Man, just writing that fills me with delirious joy. Puts things in perspective, ya know.

Suddenly anything I was unhappy about before seems petty and inconsequential.

Makes me really appreciate what I have going for me ... and I feel very, very blessed.

Maybe from now on I'll begin every diary entry with horrible things I don't have.

I DON'T HAVE TWO HEADS!!!

Sidenote: Not to offend anyone who happens to have two heads. It's really not that bad of a lot in life. I've seen many specials on conjoined twins ... and the pluses to sharing one body include: 1)You save mucho money on clothes; and 2) People will pay money simply to look at you.
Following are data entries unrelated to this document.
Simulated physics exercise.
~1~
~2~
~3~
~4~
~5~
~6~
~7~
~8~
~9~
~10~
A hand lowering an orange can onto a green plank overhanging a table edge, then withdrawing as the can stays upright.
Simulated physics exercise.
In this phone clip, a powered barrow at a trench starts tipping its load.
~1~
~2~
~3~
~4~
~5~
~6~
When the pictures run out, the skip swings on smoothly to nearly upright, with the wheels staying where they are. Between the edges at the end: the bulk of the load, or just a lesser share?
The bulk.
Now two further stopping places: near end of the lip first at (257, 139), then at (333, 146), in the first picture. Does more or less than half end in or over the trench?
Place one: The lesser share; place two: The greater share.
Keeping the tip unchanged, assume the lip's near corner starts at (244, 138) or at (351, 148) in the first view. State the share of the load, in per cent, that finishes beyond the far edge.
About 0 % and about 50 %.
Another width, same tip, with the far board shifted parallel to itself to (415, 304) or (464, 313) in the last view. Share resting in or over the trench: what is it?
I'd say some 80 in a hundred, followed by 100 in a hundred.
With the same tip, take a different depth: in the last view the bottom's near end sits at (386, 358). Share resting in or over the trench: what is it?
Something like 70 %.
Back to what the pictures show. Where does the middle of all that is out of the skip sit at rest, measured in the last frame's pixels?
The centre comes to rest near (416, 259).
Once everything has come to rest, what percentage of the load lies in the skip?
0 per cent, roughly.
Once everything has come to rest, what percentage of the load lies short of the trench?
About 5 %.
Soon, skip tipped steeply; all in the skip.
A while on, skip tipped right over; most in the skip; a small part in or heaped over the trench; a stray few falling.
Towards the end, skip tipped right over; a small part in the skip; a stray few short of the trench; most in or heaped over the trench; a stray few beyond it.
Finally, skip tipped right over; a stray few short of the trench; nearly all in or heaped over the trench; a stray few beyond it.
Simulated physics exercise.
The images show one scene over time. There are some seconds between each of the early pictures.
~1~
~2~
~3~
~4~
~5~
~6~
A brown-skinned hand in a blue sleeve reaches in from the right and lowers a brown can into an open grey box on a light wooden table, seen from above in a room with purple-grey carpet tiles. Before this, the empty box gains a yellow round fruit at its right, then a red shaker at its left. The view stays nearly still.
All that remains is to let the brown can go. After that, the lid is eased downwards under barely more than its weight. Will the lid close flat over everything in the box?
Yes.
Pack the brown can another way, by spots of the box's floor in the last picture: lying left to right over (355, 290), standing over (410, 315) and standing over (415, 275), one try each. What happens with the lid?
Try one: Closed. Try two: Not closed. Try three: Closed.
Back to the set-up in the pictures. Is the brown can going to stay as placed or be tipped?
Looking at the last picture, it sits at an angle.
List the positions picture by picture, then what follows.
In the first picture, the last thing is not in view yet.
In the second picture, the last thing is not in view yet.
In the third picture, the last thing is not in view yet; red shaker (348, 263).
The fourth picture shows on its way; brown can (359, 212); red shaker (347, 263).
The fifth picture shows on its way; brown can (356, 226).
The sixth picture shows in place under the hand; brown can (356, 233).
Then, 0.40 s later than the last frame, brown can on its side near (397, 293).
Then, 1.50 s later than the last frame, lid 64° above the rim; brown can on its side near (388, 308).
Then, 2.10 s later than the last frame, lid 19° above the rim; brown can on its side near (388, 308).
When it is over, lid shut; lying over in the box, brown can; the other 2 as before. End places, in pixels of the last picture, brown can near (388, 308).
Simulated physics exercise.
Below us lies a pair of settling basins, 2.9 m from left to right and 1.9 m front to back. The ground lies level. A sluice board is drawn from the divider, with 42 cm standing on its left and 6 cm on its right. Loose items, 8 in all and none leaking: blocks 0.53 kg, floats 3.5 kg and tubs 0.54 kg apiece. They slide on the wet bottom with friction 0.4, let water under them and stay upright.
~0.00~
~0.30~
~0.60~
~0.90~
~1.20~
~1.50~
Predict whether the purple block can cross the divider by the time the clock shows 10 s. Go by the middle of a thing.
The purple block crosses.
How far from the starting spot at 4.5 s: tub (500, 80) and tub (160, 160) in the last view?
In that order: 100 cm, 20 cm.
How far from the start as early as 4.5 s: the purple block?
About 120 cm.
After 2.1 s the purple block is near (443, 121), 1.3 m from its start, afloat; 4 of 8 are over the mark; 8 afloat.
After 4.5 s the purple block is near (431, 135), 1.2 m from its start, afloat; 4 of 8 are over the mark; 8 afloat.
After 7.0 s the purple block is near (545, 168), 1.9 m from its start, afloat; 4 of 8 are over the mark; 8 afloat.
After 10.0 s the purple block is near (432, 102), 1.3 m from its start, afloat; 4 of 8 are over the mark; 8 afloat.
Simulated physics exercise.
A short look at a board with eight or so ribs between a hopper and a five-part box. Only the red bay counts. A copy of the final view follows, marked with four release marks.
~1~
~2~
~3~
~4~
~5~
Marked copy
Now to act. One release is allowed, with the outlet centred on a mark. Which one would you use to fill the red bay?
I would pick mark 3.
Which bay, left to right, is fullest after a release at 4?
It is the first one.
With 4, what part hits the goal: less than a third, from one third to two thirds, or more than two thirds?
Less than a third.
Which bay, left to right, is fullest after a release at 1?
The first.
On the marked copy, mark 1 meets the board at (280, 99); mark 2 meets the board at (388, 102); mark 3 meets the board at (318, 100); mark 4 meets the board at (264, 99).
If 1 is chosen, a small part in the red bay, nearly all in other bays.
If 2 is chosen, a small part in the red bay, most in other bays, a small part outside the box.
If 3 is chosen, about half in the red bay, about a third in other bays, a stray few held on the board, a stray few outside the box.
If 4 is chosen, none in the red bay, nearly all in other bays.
Damn. I want two heads now. The only thing abnormal about me (besides the obvious mental anomalies) is that one of my little toes is longer than my big toe. But I don't think I can milk anything out of that. (Figuratively or literally ... ewwwwww.)

I DON'T HAVE WEBBED FEET!!!!

Sidenote: Not that there's anything wrong with webbed feet, mind you. Makes one a very efficient swimmer. And they're sexy in a fetish-y sort of way. Okay, maybe "sexy" was going a little too far ... but they are definitely cute. Very Donald Duck.

I DON'T HAVE OPENED, PUSS FILLED SORES ALL OVER MY FACE!!

Sorry. Can't really sugar coat that one. Having puss filled sores all over your face does suck.

Anyway, I found out this week that I am a healthy (and very happy) Keryanna.

Even though the jury's still out for me on the existence of God, I have always believed in the power of prayer. Can't go wrong with positive vibes en masse being thrown your way.

So thank you. Really, really thank you. You did good. And it meant a lot.